Okay, nobody else will say it so here goes.
The biggest problem she faces is not NT/ASD disparity. The big problem is being a single mom. That is one tough row to hoe.
This child not only needs NT influence but, a male role model too. I hope someone close can step up and try to take care of some of those things for this child.
I’m hoping she can see that these times of interaction between her child and his trustees, can be a wonderful respite. ASD or not, single parenting is tough.
My mother was a single parent. Let’s say that her professional status was not in the Fortune 500 although she worked very hard. She was also not a US native and her first language was not english, so I guess that would put me and my brother in the 2nd generation, multicultural status.
Throw bipolar syndrome on top of that.
50 years hence, do I have some wishes that some things would have been more typical? Sure, some, especially at the time.
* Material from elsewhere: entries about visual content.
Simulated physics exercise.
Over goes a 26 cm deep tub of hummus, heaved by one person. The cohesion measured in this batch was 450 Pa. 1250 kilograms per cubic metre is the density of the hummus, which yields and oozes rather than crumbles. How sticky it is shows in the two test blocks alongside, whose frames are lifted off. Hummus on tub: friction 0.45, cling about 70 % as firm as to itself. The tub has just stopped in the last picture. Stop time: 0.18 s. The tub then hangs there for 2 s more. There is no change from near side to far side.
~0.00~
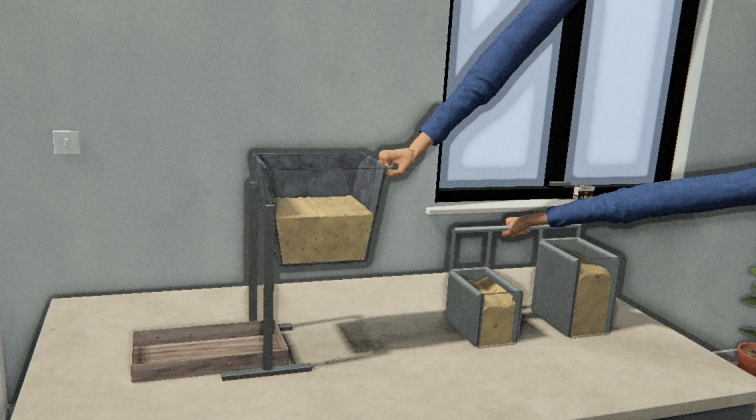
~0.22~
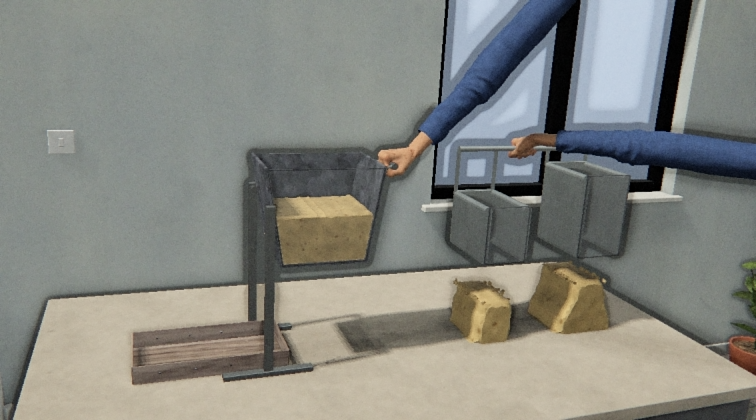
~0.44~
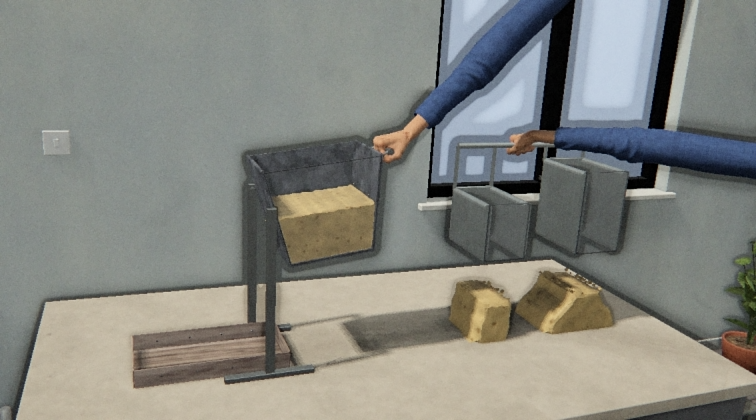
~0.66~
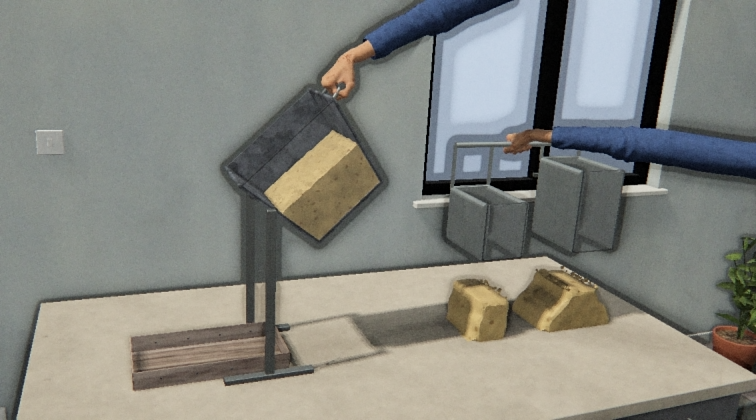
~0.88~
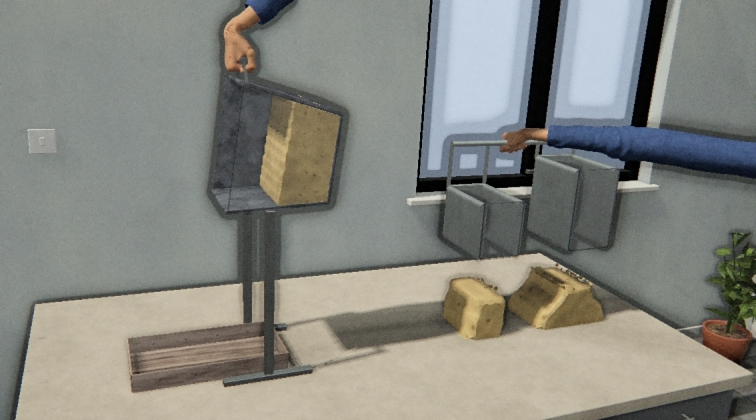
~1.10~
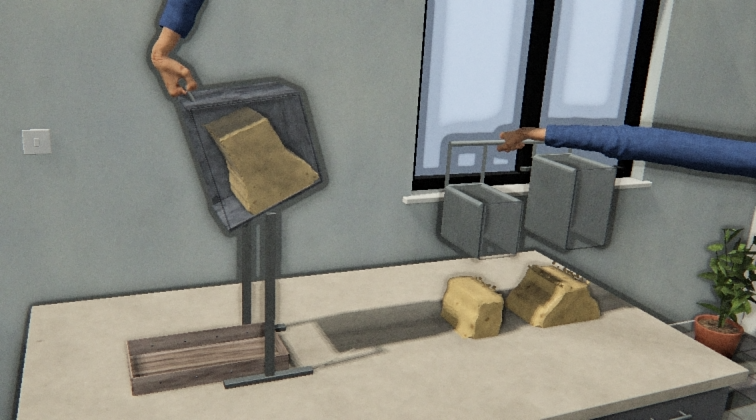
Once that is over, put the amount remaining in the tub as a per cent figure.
The amount remaining comes to about 0 %.
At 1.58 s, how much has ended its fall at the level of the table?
I reckon around 65 % of it.
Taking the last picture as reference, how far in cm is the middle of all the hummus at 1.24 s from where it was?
Around 13 cm.
After 1.24 s, the tub is at 107 degrees and holds 60 %.
After 1.41 s, the tub is at 107 degrees and holds 17 %.
After 1.58 s, the tub is at 107 degrees and holds 0 %.
After 1.75 s, the tub is at 107 degrees and holds 0 %.
After 3.10 s, at the end, the tub is at 107 degrees and holds 0 %.
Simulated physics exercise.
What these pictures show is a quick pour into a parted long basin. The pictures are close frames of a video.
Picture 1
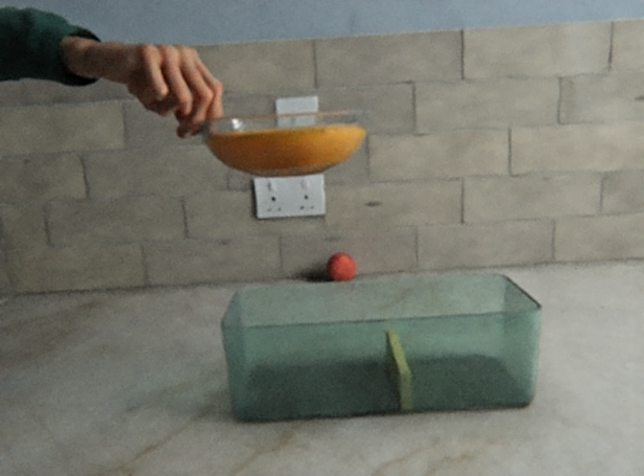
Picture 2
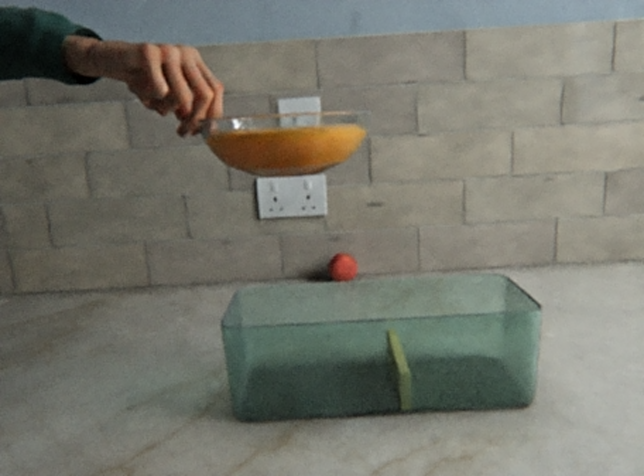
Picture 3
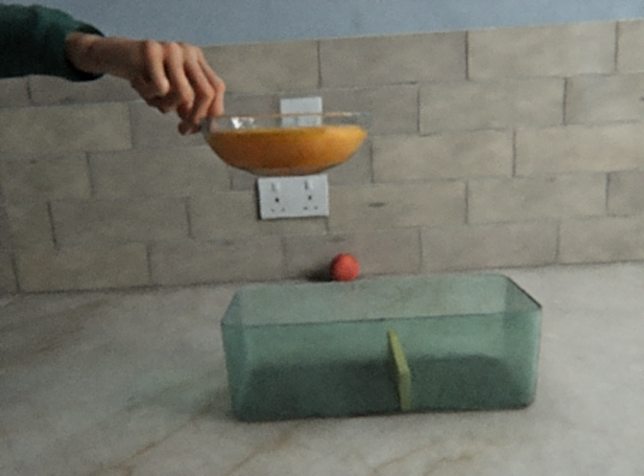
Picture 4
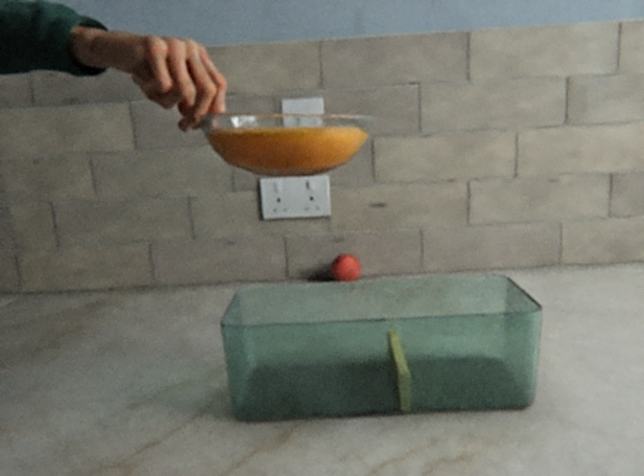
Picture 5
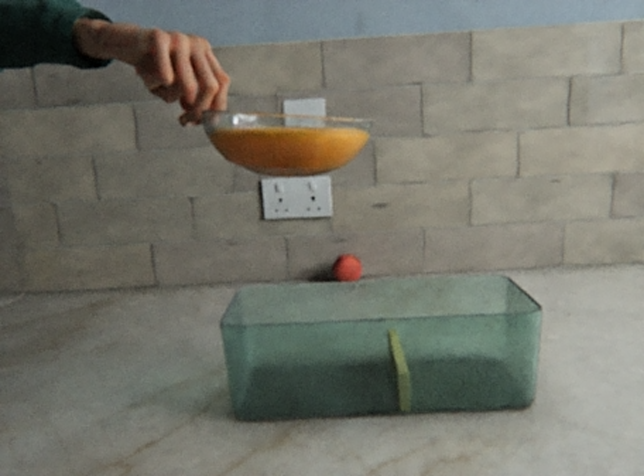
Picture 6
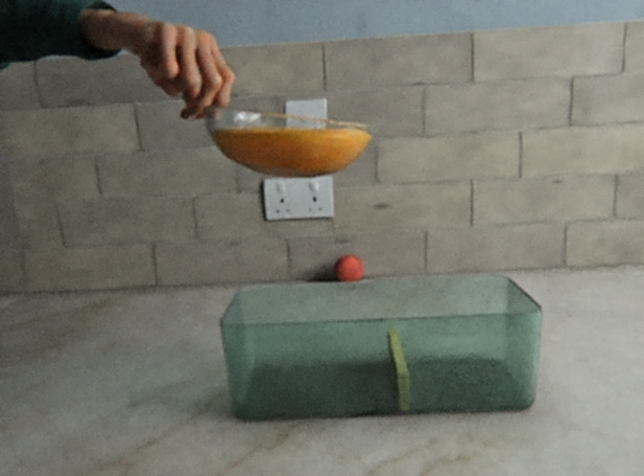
A hand in a dark green sleeve, at upper left, holds a clear shallow bowl of orange liquid above a long, see-through green basin with a yellow-green divider inside. Seen from the front and slightly above, the basin sits on a pale marbled counter, with a small red ball behind it and a white socket on beige brick-shaped tiles. The hand slowly tilts the bowl slightly rightward while the view shifts very slightly.
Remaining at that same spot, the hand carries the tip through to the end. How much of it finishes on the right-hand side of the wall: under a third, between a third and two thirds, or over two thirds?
Over two thirds.
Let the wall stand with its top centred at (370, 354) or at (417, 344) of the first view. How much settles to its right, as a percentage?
About 80 % and 65 %.
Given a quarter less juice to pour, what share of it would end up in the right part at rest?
It should come out close to 80 per cent.
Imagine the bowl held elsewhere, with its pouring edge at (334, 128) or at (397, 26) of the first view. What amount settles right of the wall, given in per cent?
Roughly 55 % and 75 %.
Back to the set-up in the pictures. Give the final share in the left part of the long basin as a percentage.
20 % or thereabouts.
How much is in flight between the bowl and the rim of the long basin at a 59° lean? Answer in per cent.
It works out to about 50 percent.
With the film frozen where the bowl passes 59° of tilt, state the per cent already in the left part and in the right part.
Split: Left 0 per cent, right 15 per cent.
A moment on, the bowl is tipped part way and 35 per cent is still to pour, 1 is left of the wall and 16 right of it.
Next, the bowl is tipped on its side and 1 per cent is still to pour, 12 is left of the wall and 75 right of it.
Then the bowl is tipped on its side and 0 per cent is still to pour, 18 is left of the wall and 76 right of it.
Later the bowl is tipped on its side and 0 per cent is still to pour, 19 is left of the wall and 76 right of it.
At rest 19 per cent lies left of the wall, 76 right of it and 5 outside.
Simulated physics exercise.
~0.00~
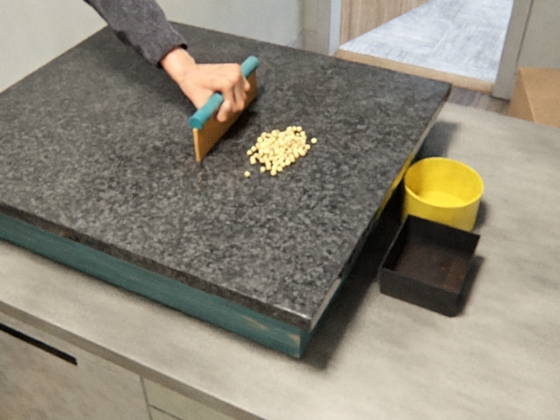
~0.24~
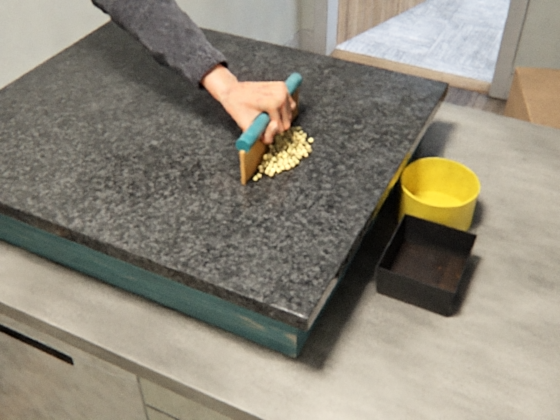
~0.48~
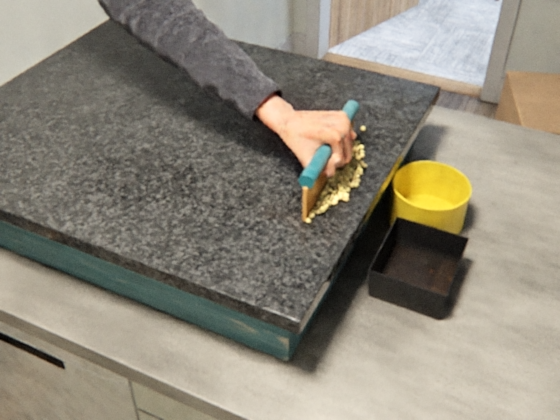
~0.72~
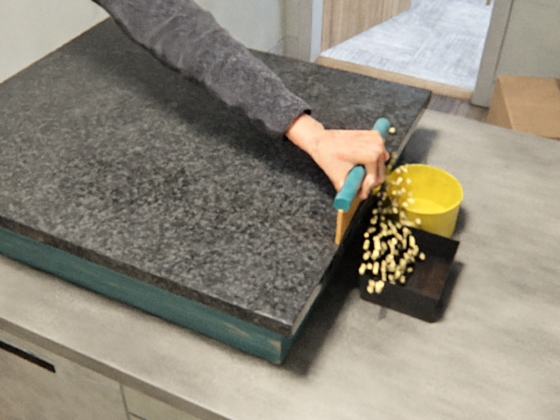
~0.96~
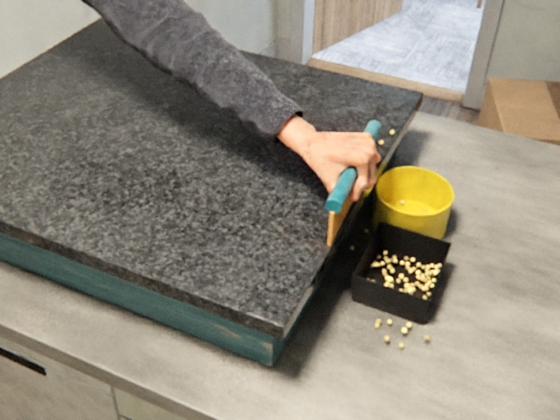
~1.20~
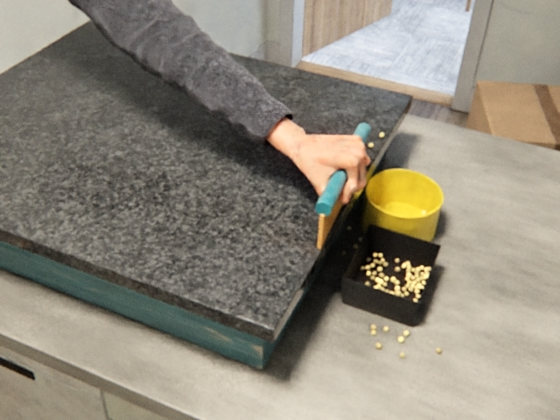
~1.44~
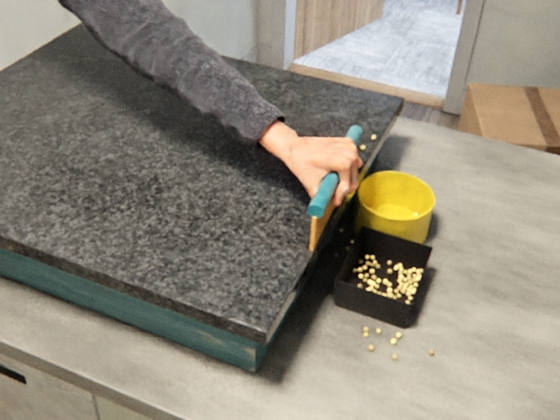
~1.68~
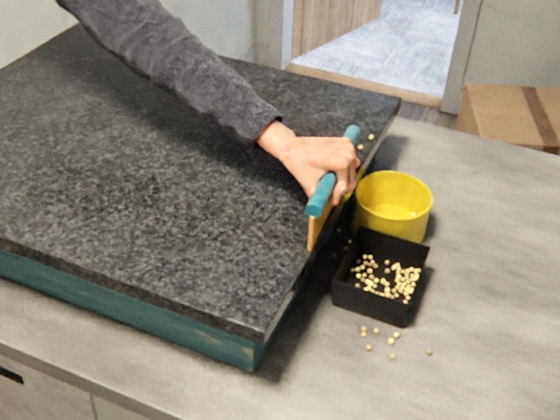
On a dark stone slab, a hand pushing soya beans rightward with a scraper, most dropping into a black tin, some missing.
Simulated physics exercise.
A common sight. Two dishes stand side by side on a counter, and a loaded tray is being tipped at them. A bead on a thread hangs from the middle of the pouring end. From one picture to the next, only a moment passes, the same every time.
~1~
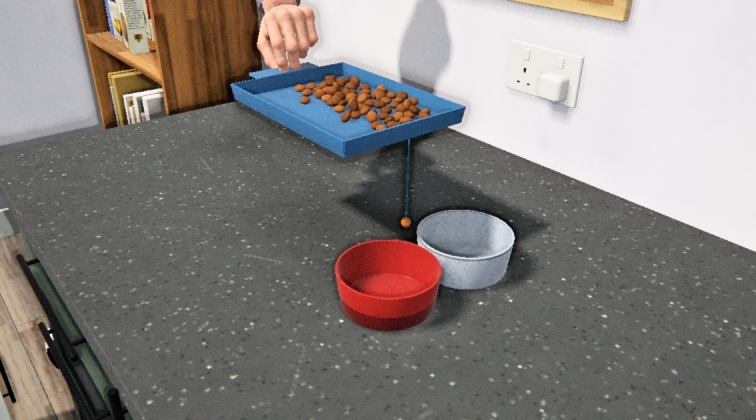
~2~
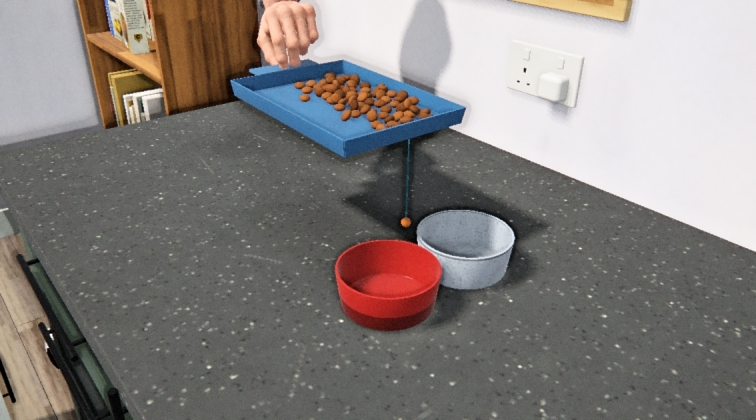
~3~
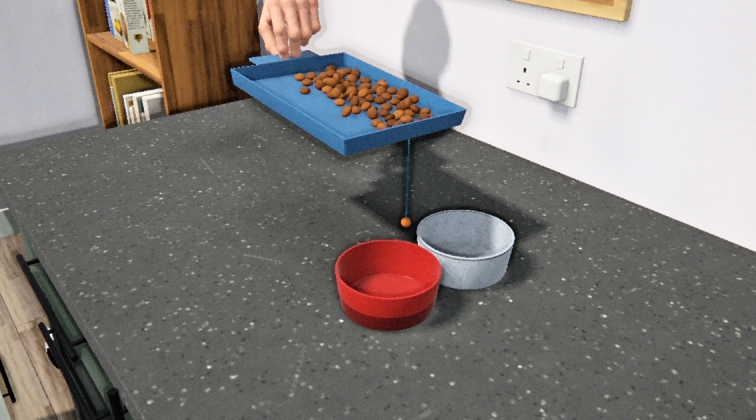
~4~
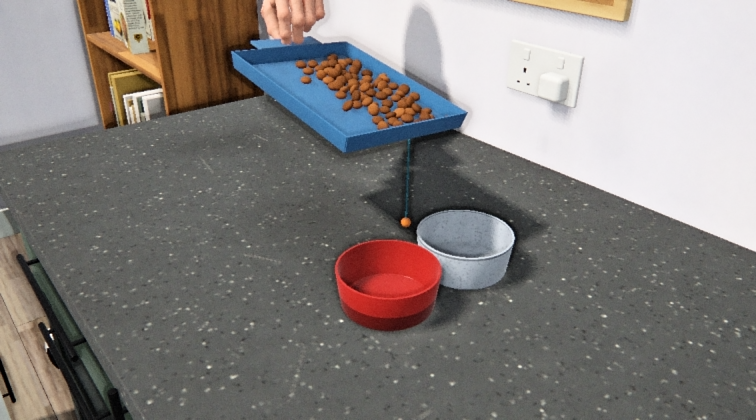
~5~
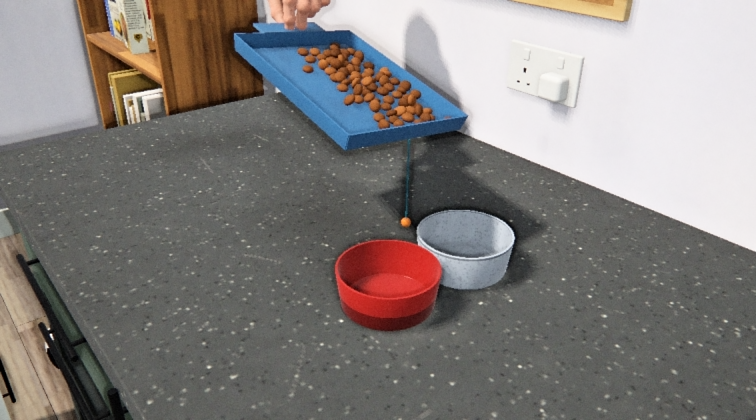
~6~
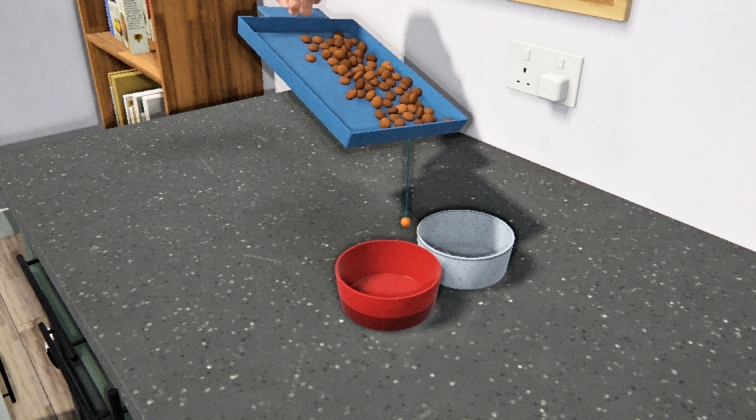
On a speckled counter, a hand raises the back of a blue tray of brown kibble.
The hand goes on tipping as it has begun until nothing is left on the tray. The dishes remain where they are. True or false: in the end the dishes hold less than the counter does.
False.
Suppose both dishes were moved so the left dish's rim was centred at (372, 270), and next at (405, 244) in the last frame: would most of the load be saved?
First try: A majority; second try: A majority.
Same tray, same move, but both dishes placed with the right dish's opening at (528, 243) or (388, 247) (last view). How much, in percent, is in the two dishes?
That makes 10 per cent, followed by 0 per cent.
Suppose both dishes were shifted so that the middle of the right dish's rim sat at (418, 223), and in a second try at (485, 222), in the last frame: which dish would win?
Try 1: The rightmost dish; try 2: The rightmost dish.
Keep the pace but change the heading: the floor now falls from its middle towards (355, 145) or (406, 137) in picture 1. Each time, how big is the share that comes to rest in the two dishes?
First case: 90 %; second case: 80 %.
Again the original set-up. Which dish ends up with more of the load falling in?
Observation: The greater share ends in the dish at the right.
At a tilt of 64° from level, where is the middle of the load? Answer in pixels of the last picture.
Near (424, 90).
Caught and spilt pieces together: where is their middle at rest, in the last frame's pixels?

Do I have any major regrets or resentments?
Not a minute, since I was 30. It was an interesting ride. Both my brother an I seem to have survived the experience.
I agree, Big White Hat, I think it’s really important for boys to have one or more good male role models/influence, or more to the point, to have some family member or really good family friend provide some of the love that the father would have given (that is if the father is entirely gone sometimes he has joint custody, etc.).
The reverse is true, it just doesn’t happen very often where a girl would be raised by a man with no woman around at all showing an affectionate interest in the girl.
Re: “Single Parent” — I recall that said poster is a single parent by choice due to dumping the erstwhile partner because of said partner allegedly having some kind of “mental illness”.
Re: Taxes — “… group of people who, on balance money-wise, take.” Those “takers” according to said poster being ASD.
Re: The posters’s alleged autism dx — “As someone with formally-undiagnosed Asperger’s — though in writing that I’m dubious of the condition’s existence — anyway.”
I agree with Casdok. Three cheers for the single mum who is so dedicated and trying so hard to do the best for her child!